Alex Yepes will again face charges that he was the mastermind behind a crime ring that robbed banks in Northridge and Canyon Country in 1993.
Prosecutors said a retrial is necessary, while a defense attorney protested the unusual decision.
“There should be a three-strikes law against prosecutors,” said an unhappy Gerald Scotti, the lawyer who has twice successfully defended Yepes.
Prosecutors said that in the most recent prosecution for kidnapping, assault and robbery, 11 of the 12 jurors agreed that Yepes was guilty of committing 27 offenses.

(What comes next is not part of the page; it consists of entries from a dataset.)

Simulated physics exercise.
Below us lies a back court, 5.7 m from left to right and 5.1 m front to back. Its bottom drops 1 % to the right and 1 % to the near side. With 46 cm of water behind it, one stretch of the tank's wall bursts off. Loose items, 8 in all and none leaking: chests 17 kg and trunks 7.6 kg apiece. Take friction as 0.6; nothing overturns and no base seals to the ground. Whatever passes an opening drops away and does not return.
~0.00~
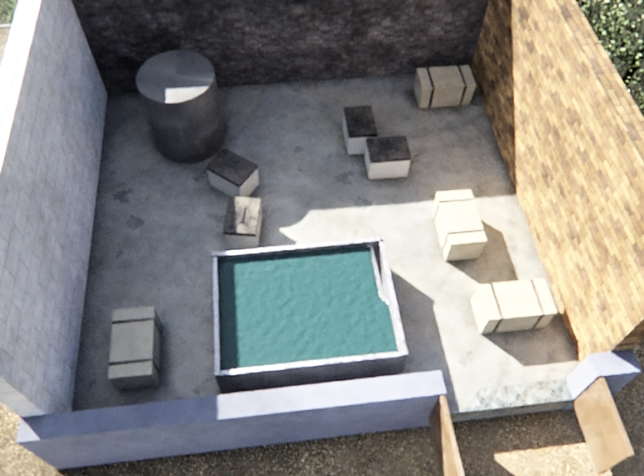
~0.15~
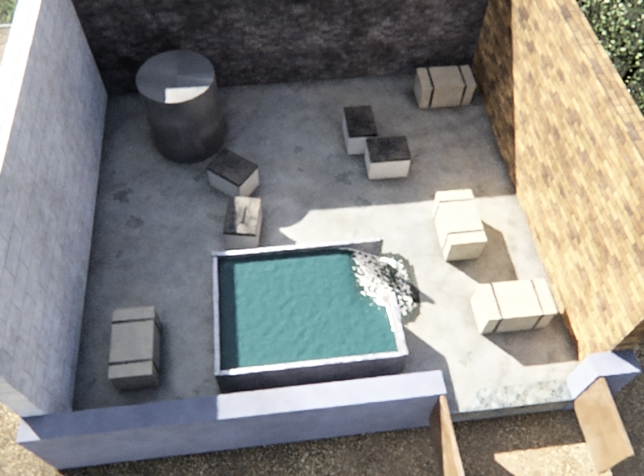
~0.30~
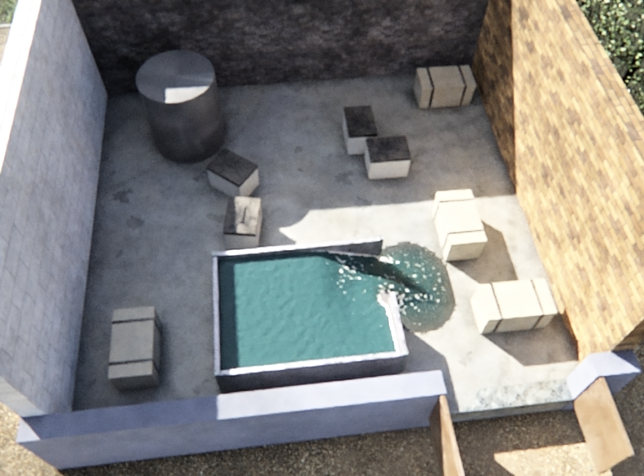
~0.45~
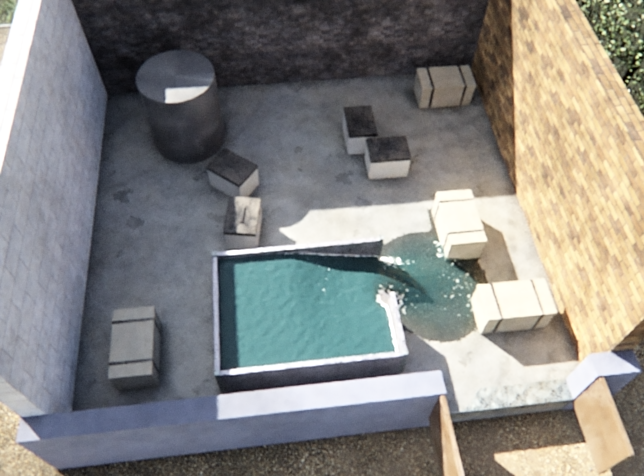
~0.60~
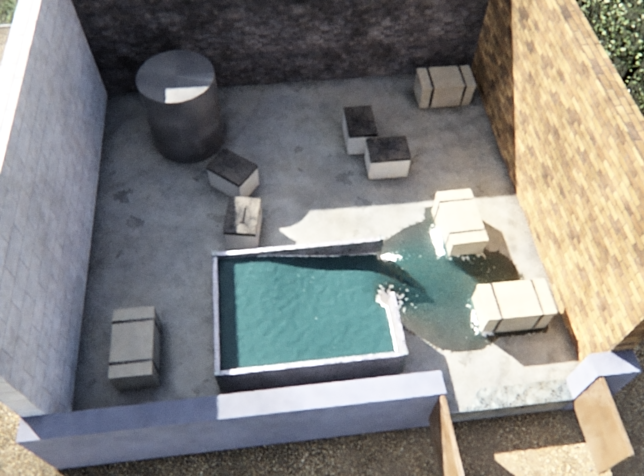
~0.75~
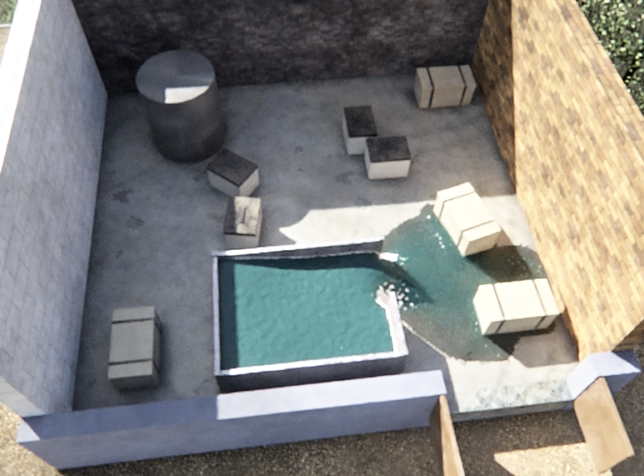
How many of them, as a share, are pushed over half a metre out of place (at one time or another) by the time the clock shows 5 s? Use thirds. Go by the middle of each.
Share: From one to two thirds.
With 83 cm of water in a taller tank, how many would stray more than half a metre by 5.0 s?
Then 3.
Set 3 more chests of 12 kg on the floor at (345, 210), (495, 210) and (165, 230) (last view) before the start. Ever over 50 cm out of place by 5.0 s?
In that order: Less, past it, short of it.
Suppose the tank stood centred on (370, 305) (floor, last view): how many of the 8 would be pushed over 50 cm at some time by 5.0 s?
In that case 3 of them.
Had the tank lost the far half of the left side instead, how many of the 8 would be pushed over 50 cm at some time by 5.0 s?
Then 1.
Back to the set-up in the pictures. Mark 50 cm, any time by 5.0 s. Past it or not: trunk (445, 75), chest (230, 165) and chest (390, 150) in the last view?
In that order: Over, less, less.
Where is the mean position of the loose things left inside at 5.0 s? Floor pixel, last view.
Around (321, 200).
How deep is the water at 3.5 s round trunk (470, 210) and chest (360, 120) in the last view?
Roughly 6 and 0 cm.
After 1.1 s 1 of 8 are over 50 cm from their spots; 1 afloat.
After 2.2 s 2 of 8 are over 50 cm from their spots; 1 afloat.
After 3.5 s 2 of 8 are over 50 cm from their spots; 3 afloat.
After 5.0 s 3 of 8 are over 50 cm from their spots, and 3 have been at some point; 2 afloat.
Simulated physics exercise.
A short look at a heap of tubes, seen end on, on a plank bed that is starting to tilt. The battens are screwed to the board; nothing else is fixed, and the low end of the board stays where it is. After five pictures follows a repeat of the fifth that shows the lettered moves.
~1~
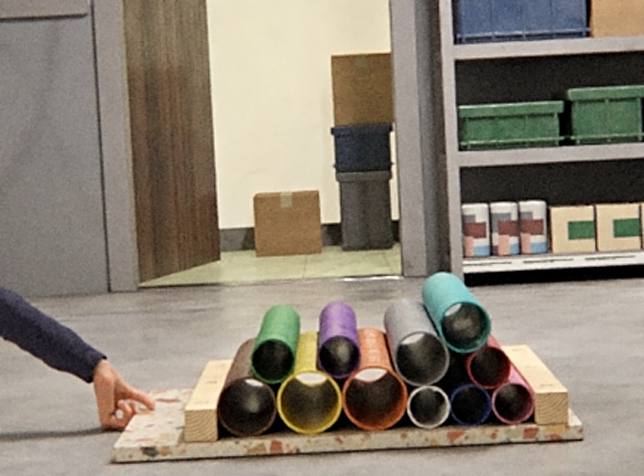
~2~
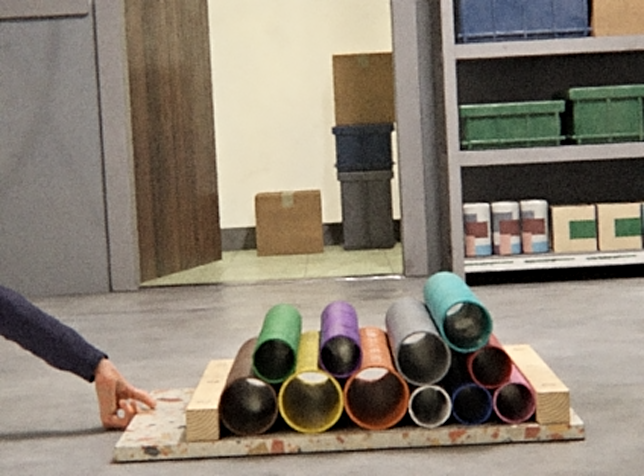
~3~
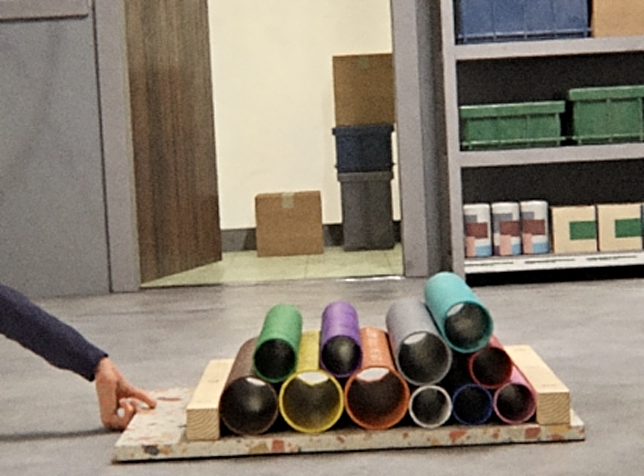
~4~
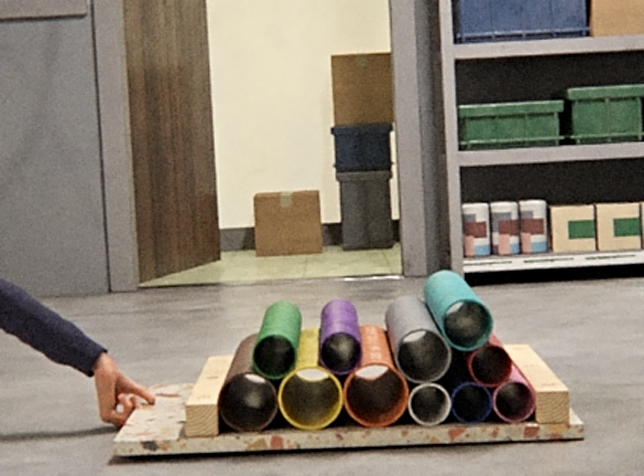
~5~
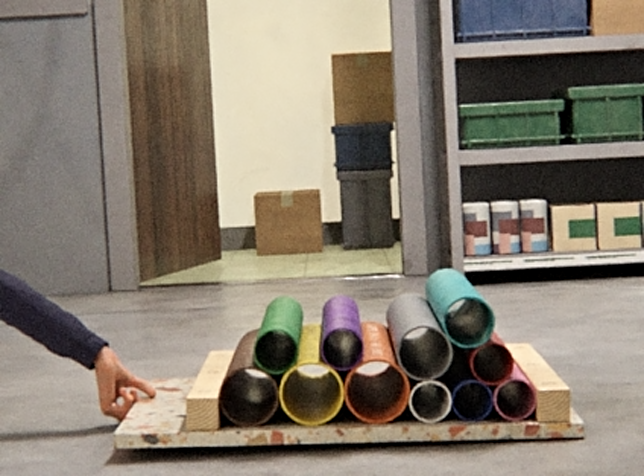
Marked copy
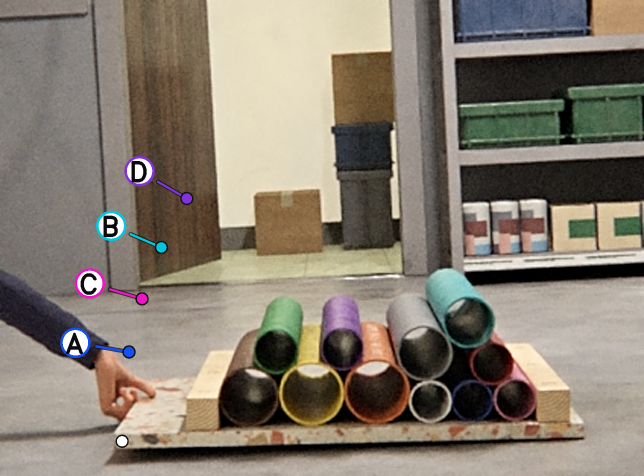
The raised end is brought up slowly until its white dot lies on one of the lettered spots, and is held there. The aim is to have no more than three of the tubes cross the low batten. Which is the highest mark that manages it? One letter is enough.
It can be raised to D.
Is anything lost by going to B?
Yes, at B.
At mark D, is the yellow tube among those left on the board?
Yes, with D.
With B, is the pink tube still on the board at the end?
Yes.
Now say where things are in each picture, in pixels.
The first frame shows grey tube (421, 358); red tube (490, 367); purple tube (340, 356).
The second frame shows purple tube (341, 356); turquoise tube (466, 326).
The third frame shows board (347, 397); brown tube (249, 405); green tube (275, 359); blue tube (472, 405).
The fourth frame shows board (346, 395); brown tube (248, 402); yellow tube (311, 398).
The fifth frame shows board (347, 391); brown tube (249, 397); yellow tube (311, 393).
On the marked copy, A at (129, 352); B at (161, 248); C at (142, 299); D at (187, 199); the white dot at (122, 441).
Following D. Soon after the start, board at 19°.
Later, board at 33°.
In the end, board at 33°, three over the low batten (grey, red, turquoise).
As for the rest, A none over the low batten; B three over the low batten (grey, red, turquoise); C three over the low batten (grey, red, turquoise).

“The case will go forward,” Deputy Dist. Atty. Philip H. Wynn said. “The decision was made based on the facts of the case, his involvement and culpability and what we believed the appropriate sentence should be.”
Authorities allege that Yepes, along with Darren Patrick Towers, 28, and brothers Brett and Chad Pelch, 28 and 25, targeted female bank managers, holding them hostage in their homes overnight before forcing them to open bank vaults.
Towers, who confessed to the FBI, is serving a 15-year federal prison sentence under a plea bargain. The Pelch brothers, sons of a Los Angeles police sergeant and co-defendants in the Yepes case, were found guilty of a home-invasion bank robbery in Canyon Country in June 1993. Brett Pelch was also convicted of charges connected to a second robbery in Northridge in September 1993.
Yepes was acquitted of federal charges in 1994 after using an alibi that he was at a rock concert at the time of one of the robberies. He used the same alibi in the six-month state trial in San Fernando Superior Court, which ended in a mistrial earlier this month.